I think the idea of all-electric cars with super-fast charge capability (i.e., replacing gas stations with electric stations) is appealing. However, plug-in hybrids will make the charge speed issue a moot point for most people: sure, charge for an hour or two at work, or plug in for 20 minutes at a Starbucks, if you want to make sure the engine rarely or never runs -- but routine charging will be done at home. Then, there is no market for charge stations (or alternatively, for battery-swapping stations -- a concept which seems too full of logistic hurdles to fly in a place like the US). It's the classic chicken and egg problem: without charging stations, fast charging capability is not useful enough to counter the weight of fast charge batteries, but who will build these stations if there are no cars to use them.

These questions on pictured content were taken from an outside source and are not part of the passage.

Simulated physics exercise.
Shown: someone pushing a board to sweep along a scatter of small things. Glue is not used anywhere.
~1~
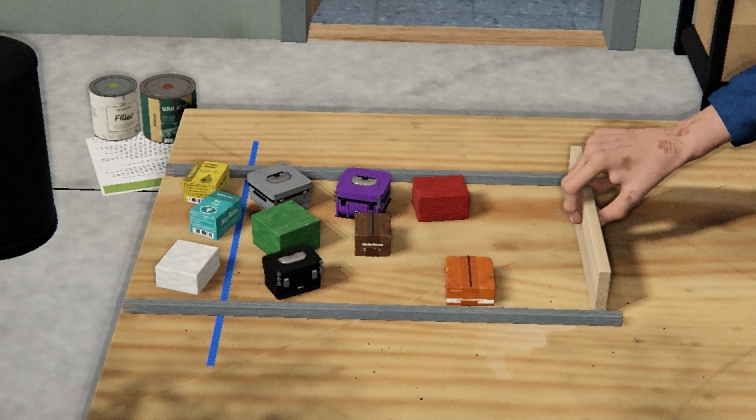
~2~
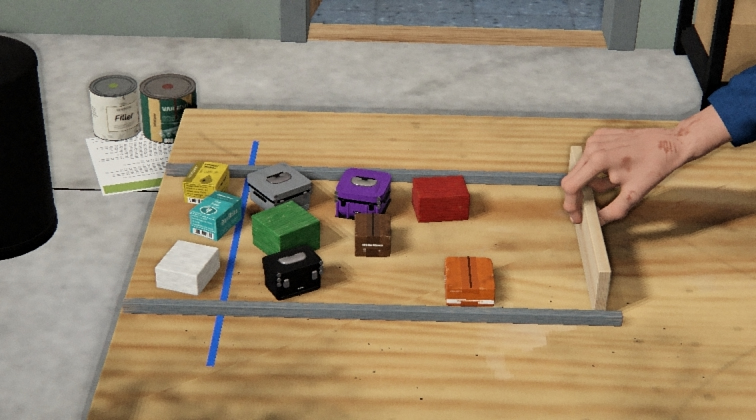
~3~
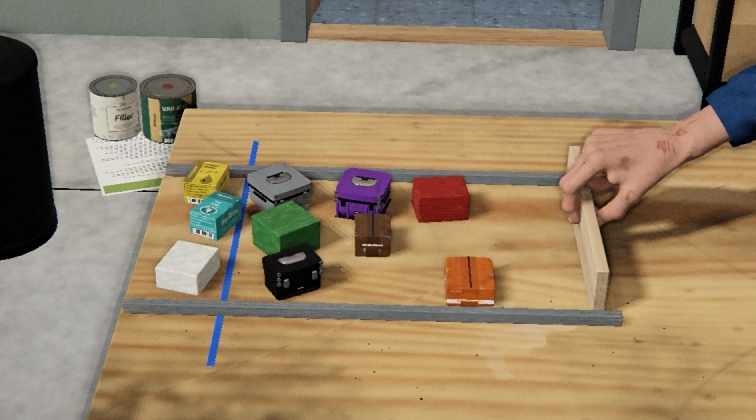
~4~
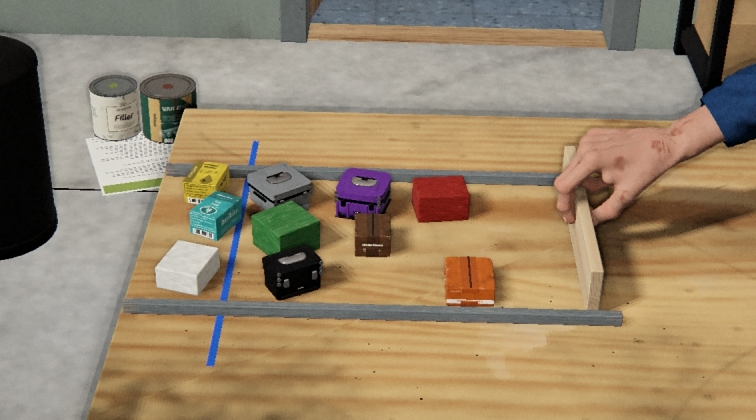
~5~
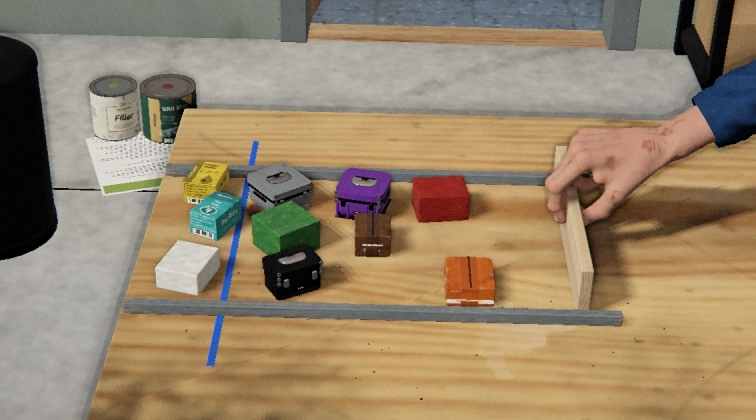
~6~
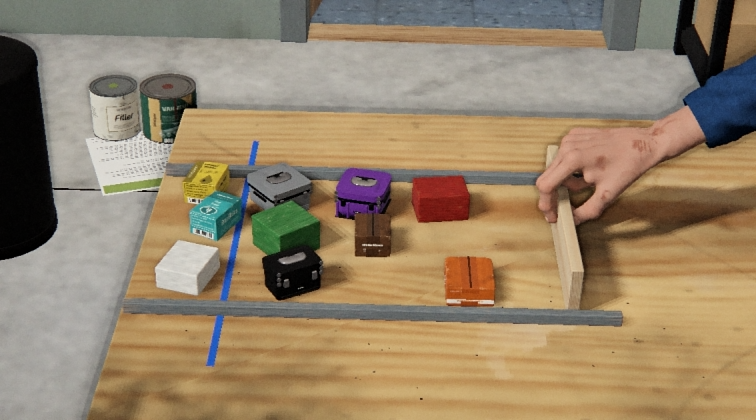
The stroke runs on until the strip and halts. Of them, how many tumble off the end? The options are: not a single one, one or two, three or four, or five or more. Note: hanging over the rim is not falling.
My answer: Three or four.
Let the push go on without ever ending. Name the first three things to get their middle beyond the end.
Order: Yellow box, then grey case, then white block.
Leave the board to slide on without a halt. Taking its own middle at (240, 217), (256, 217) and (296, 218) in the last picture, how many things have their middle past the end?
It comes out as 4, then 3, then 1.
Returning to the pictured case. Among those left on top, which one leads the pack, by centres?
Purple case.
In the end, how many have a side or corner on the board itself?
Number: 3.
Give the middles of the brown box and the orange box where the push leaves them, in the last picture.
Roughly at (218, 233) and at (204, 276), in that order.
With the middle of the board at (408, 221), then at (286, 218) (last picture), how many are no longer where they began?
Tally: 4; 10.
Early on, none off yet; yellow box at rest near (207, 183); white block at rest near (188, 267); turquoise box at rest near (216, 215).
Finally, the number that fall off is three or four; lost, grey case, turquoise box, white block and yellow box.
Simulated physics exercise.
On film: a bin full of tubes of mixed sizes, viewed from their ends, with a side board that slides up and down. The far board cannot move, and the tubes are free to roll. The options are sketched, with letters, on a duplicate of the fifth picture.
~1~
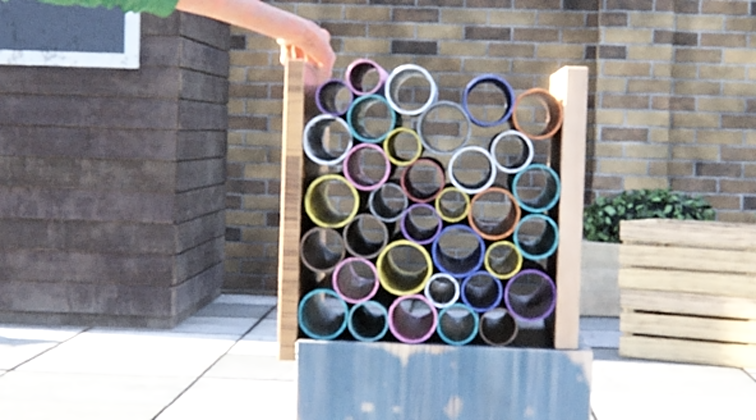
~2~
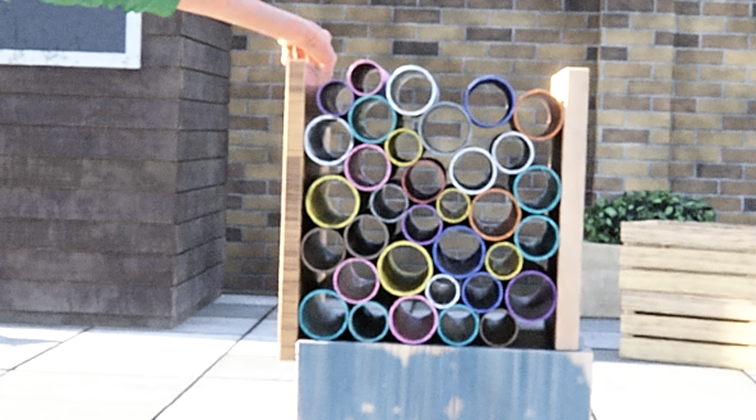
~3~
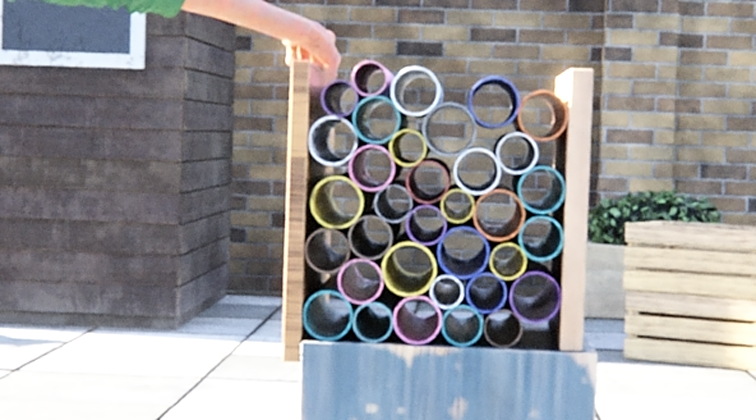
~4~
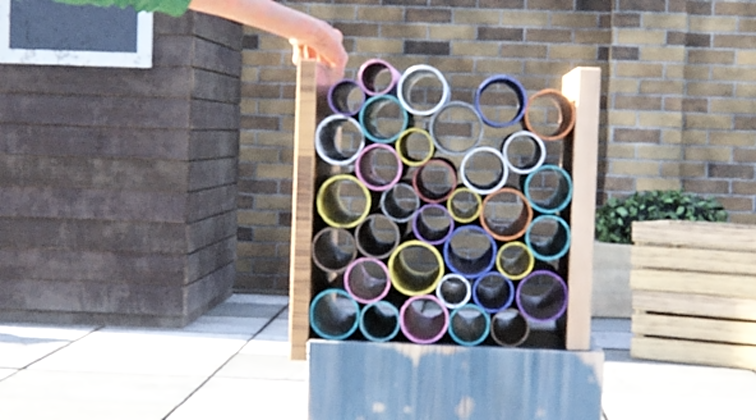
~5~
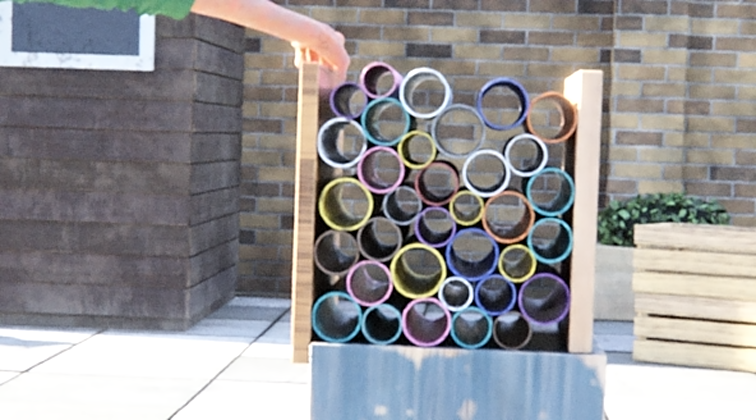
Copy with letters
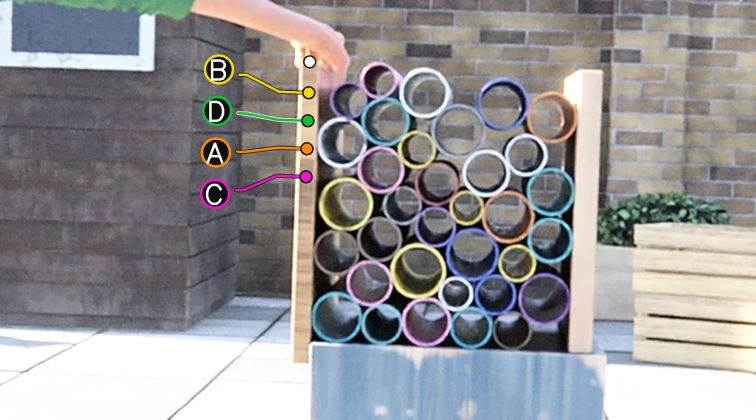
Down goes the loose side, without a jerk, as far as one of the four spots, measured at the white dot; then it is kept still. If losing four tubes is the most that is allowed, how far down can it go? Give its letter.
Mark C is as low as it can go.
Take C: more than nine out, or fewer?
It loses fewer than nine.
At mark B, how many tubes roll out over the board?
With B, none.
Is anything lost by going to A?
Yes.
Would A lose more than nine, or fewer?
At A, fewer than nine.
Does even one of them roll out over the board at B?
No, at B.
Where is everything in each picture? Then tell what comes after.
In the first frame, a pink tube (356, 280); a brown tube (323, 250); a purple tube (421, 223).
In the second frame, a purple tube (422, 224); a pink tube (367, 167).
In the third frame, a yellow tube (408, 147).
In the fourth frame, side board (318, 204); a turquoise tube (335, 315).
In the fifth frame, a pink tube (370, 283); a brown tube (337, 252); a purple tube (435, 227).
On the marked copy, A at (307, 149); B at (309, 93); C at (306, 177); D at (308, 121); the white dot at (310, 62).
Following C. Soon after the start, top of the board (318, 120).
Later, top of the board (316, 177).
In the end, top of the board (316, 177), four out over the board.
As for the rest, A four out over the board; B none out over the board; D none out over the board.
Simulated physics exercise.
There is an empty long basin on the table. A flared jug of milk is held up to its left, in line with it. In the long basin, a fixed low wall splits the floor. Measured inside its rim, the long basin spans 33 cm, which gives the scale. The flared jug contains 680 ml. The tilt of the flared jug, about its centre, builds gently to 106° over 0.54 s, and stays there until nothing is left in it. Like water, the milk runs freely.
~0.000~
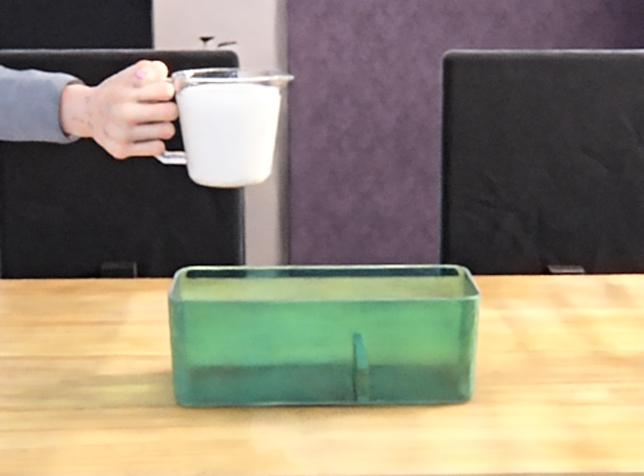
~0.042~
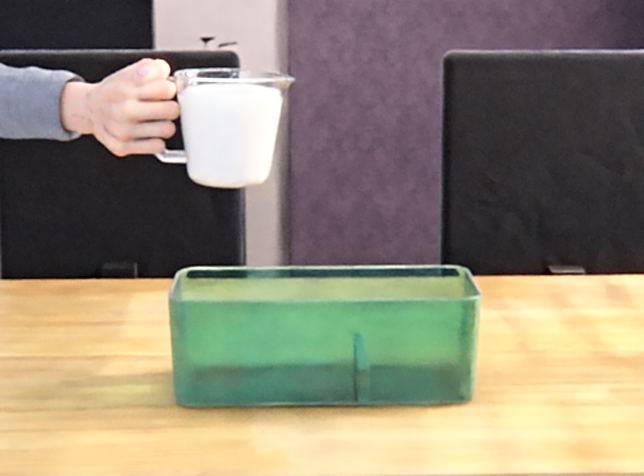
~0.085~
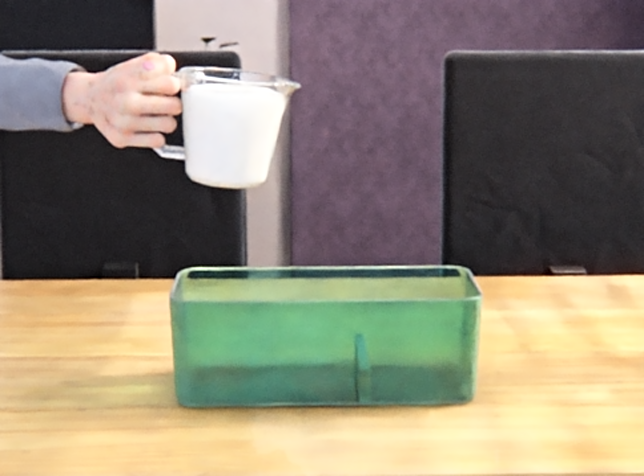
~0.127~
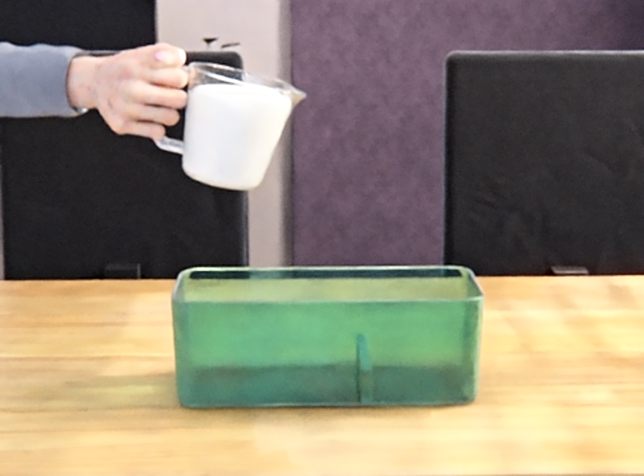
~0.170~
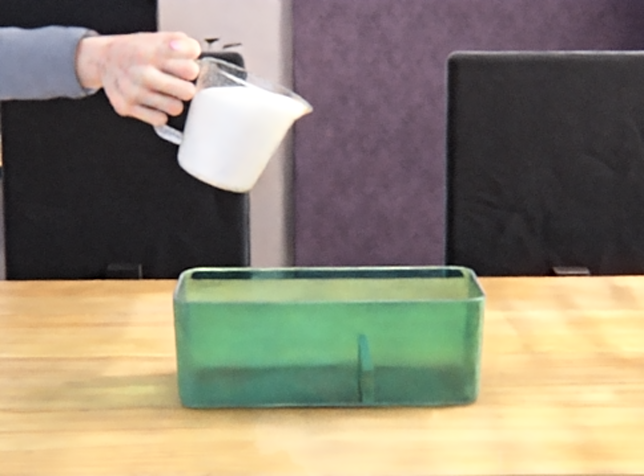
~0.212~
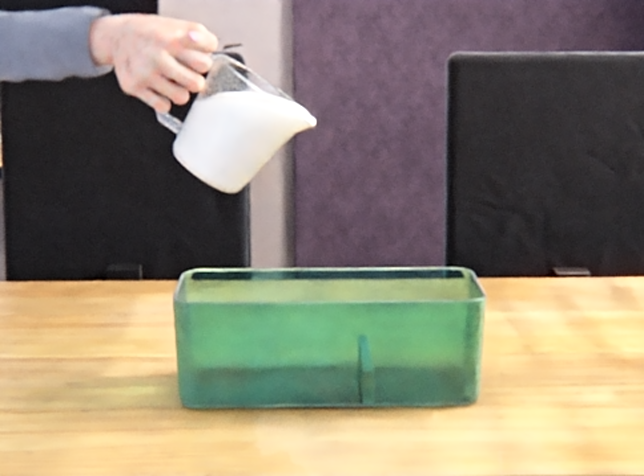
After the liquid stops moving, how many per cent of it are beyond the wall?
About 35 per cent.
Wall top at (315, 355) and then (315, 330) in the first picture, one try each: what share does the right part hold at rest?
85 in a hundred, followed by 90 in a hundred.
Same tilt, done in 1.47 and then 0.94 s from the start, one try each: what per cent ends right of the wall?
65 per cent first, 55 per cent second.
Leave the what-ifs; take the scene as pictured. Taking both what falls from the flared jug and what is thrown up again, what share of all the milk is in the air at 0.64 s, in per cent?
Roughly 18 per cent.
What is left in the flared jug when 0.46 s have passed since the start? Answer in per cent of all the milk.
Roughly 44 per cent.
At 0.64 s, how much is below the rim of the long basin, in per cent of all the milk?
Near 74 per cent of the total.
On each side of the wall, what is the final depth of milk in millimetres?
Some 16 mm on the left and some 16 mm on the right.
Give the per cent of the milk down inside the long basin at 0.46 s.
Roughly 18 percent.
By 0.46 s the tilt is 100° and 43 per cent is still to pour, 3 is left of the wall and 15 right of it.
By 0.64 s the tilt is 106° and 7 per cent is still to pour, 43 is left of the wall and 31 right of it.
By 0.83 s the tilt is 106° and 0 per cent is still to pour, 59 is left of the wall and 34 right of it.
By 1.04 s the tilt is 106° and 0 per cent is still to pour, 62 is left of the wall and 34 right of it.
At rest 62 per cent lies left of the wall, 35 right of it and 3 outside.
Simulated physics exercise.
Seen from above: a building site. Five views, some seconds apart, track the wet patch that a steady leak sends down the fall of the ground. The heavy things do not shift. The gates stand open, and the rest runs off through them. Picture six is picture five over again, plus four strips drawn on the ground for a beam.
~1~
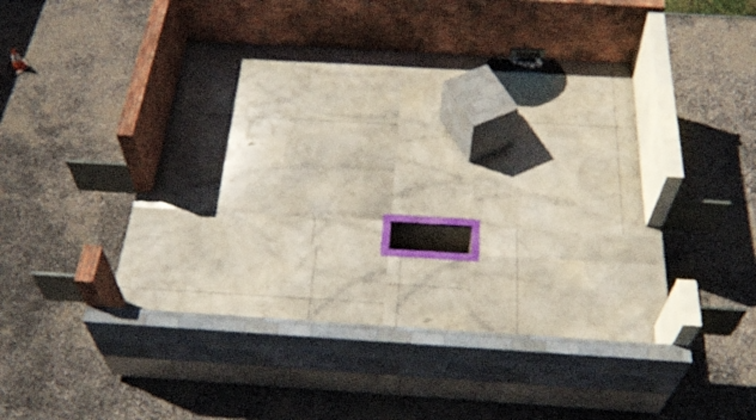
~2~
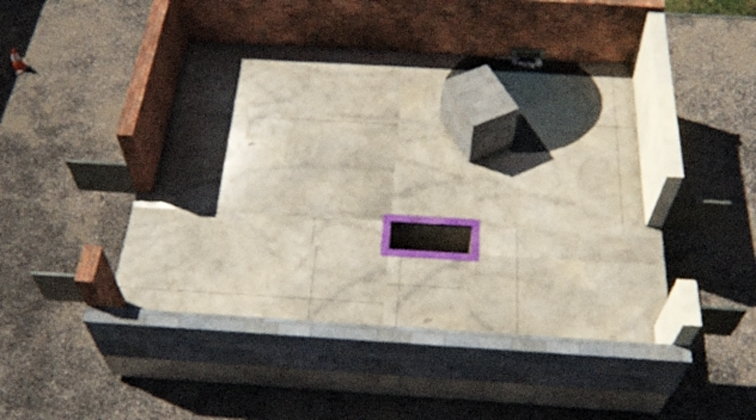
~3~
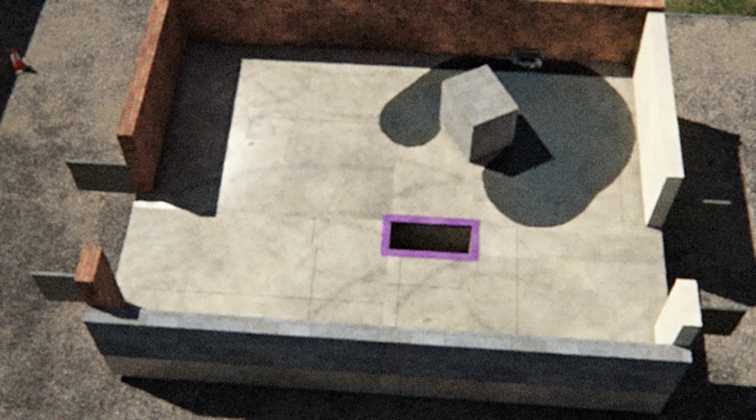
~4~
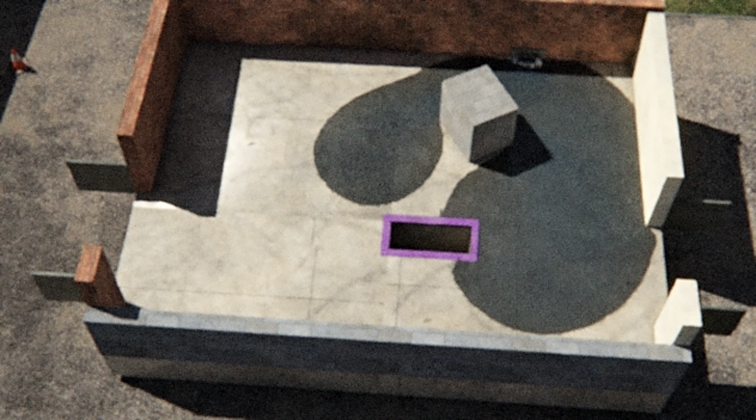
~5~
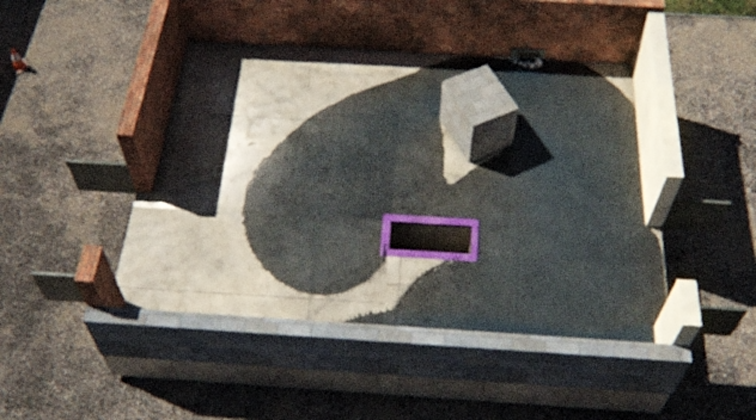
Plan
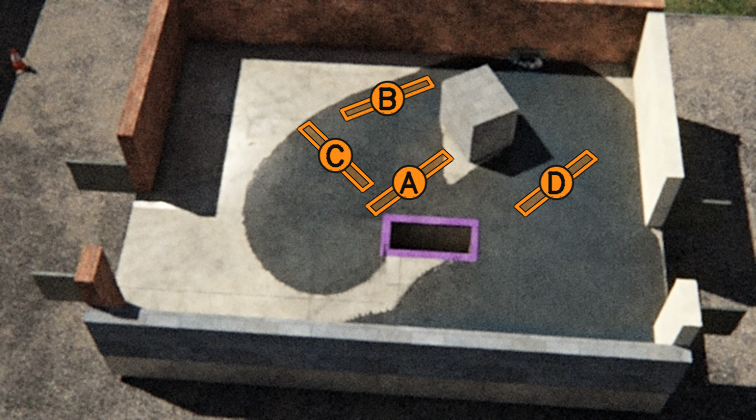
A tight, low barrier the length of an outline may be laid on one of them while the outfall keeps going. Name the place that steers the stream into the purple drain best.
Choose D.
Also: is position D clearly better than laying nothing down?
Yes, by a good deal.
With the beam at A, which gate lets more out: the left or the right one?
The left gate.
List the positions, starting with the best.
The order is D, C, B, A.
On the marked copy, A from (371, 210) to (447, 155); B from (344, 114) to (430, 81); C from (304, 125) to (367, 186); D from (520, 210) to (591, 155).
With A, about 7 % of the stream runs into the purple drain, about 89 % out by the gates.
With B, about 11 % of the stream runs into the purple drain, about 85 % out by the gates.
With C, about 23 % of the stream runs into the purple drain, about 73 % out by the gates.
With D, about 42 % of the stream runs into the purple drain, about 53 % out by the gates.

If there is going to be a reasonably-priced mass-market full-electric car, it is likely to come from China, in the form of a BYD in 2010. These might be sold in enough volume to support a fast charging infrastructure (and the BYD batteries could have perhaps 30 miles charge added in 10 minutes, I'd guess) but I doubt that there will be enough volume to get such stations installed.

If I were going to guess, I'd say that lightness (and PHEV's) will win out over fast charge (and EV's). Of course is someone comes up with a battery that is light, fast- charge ( 5- 10 minute) capable, and reasonable in price, then that technology will win, no doubt.